In preparation for the big wedding day, Mrs. Doshi, our host from the homestay organization we belong to, took us sari shopping to ensure that we would be getting “Indian” prices for our wares, and after much deliberation and hundreds of sari viewings (you know how long this could take if you’ve ever seen the three of us girls in action), we picked out our fabrics and sent the undersuit to the tailors.  Next stop was the jewelry shop, where we picked out matching fake gold earring and necklace sets and Joni even bought a gold bindi (a little jeweled pendant that hangs down over her forehead.)  To top it all off we bought two salwar suits each, to wear at any one of the numerous wedding proceedings.

I won’t go into extreme detail on the wedding, as there were so many hours of it, but just visualize a large gardened area with over 2000 people and not a lick of alcohol.  Then further visualize the only three foreigners at the wedding, proudly displaying their saris, with no one to talk to except girls under the age of 10 who kept running up to us bashfully and handing us roses (we think they stole them from the catering table).

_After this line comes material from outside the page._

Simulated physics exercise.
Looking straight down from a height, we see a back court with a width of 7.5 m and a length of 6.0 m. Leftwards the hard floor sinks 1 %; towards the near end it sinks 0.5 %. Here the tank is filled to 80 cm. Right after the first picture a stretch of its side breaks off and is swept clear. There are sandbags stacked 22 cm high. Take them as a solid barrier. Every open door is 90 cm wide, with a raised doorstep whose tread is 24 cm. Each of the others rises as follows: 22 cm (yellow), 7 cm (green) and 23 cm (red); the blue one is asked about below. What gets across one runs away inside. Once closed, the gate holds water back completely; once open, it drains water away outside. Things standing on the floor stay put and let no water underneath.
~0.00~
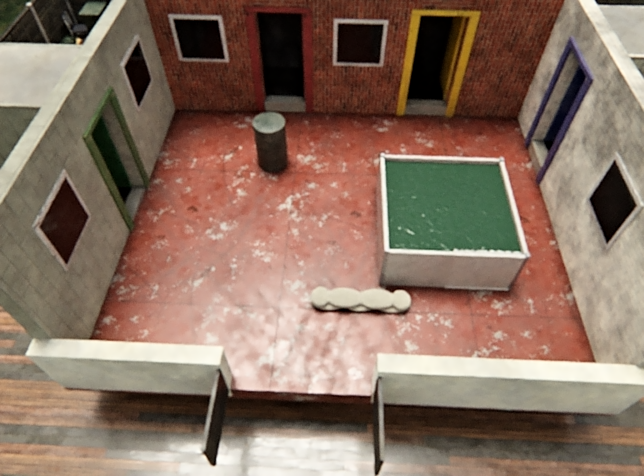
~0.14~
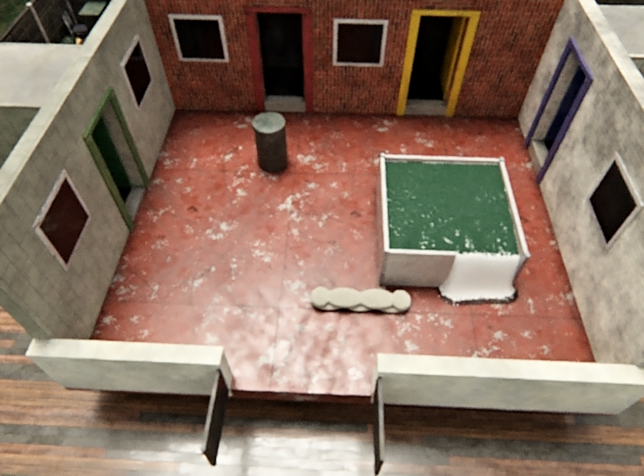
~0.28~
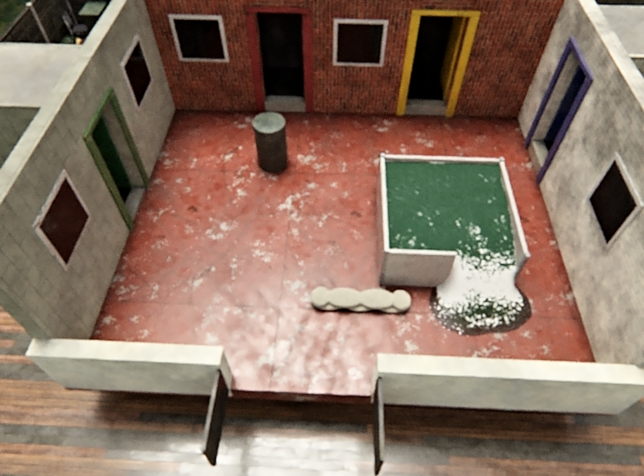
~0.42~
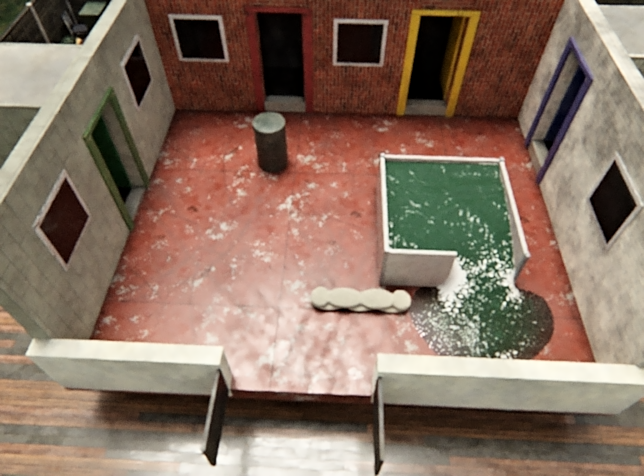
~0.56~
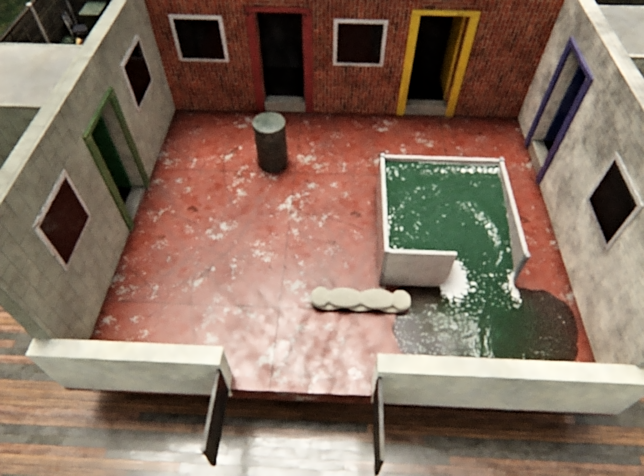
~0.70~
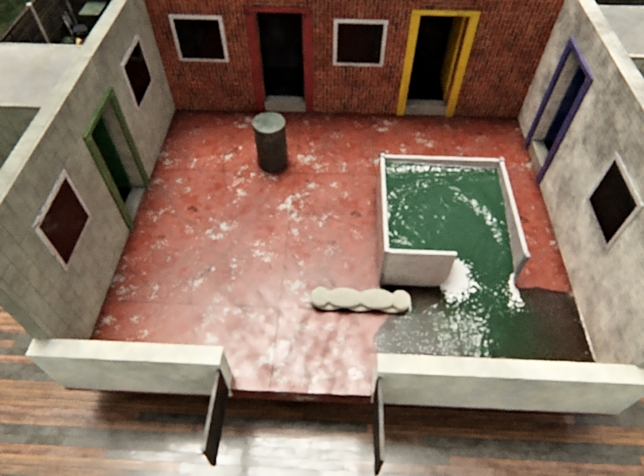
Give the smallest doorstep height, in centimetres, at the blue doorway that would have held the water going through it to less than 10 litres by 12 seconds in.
The smallest height is about 6 cm.
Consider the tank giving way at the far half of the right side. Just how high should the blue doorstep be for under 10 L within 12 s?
Minimum height: Approx. 22 cm.
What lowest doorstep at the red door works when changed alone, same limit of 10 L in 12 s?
Red would need about 8.0 cm on its own.
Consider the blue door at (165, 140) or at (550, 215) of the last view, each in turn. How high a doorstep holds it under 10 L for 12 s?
In turn: Roughly 13.5 cm, roughly 5.0 cm.
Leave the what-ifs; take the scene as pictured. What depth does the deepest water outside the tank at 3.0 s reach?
Max depth: Near 35 cm.
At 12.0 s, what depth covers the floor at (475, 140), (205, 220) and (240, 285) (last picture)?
Respectively 6 cm, 8 cm and 6 cm.
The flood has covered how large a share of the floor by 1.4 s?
Near 15 per cent of the open floor.
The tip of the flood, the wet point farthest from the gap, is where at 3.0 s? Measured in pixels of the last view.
Lab note: Front tip approx. at (81, 366).
After 1.4 s water covers 15 % of the floor, deepest (68 cm) near (597, 388); it has not reached the blue door.
After 3.0 s water covers 40 % of the floor, deepest (35 cm) near (504, 372); 4 cm at the blue door, 0 litres in over its 23 cm doorstep.
After 12.0 s water covers 95 % of the floor, deepest (14 cm) near (81, 366); 4 cm at the blue door, 0 litres in over its 23 cm doorstep.
At the blue door as built, the water arrived by 2.7 s and peaked near 9 cm at 5.4 s.
Run again over the same 12 s with other heights there, 15 litres in over 5.5 cm, 3 litres over 7.5 cm. The limit of 10 litres is kept from about 6 cm up.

That’s all the stories for now.  This e-mail has turned out to be a novel.  I miss everyone a lot, especially lately.  And I will sheepishly admit that Joni, Michelle, and I spent over an hour and a half in the Jaipur McDonald’s two days ago, relishing in our McAloo Tikka burgers and air-con cleanliness.  The bathroom, I must say, with toilet paper AND soap, was bliss.  After eating we bought 6 ice cream cones for the six beggar kids sitting outside (including a one year old boy being looked after by his 4-5 year old sister). By the time we had finished passing out the cones, 6 more hungry kids had materialized.  It can get very hard to be here, and yet I am learning more than I ever imagined.  I can’t believe there are only three weeks left to our stay.

Take care, and please send me any gossip or news from home, because it really fills the gaps.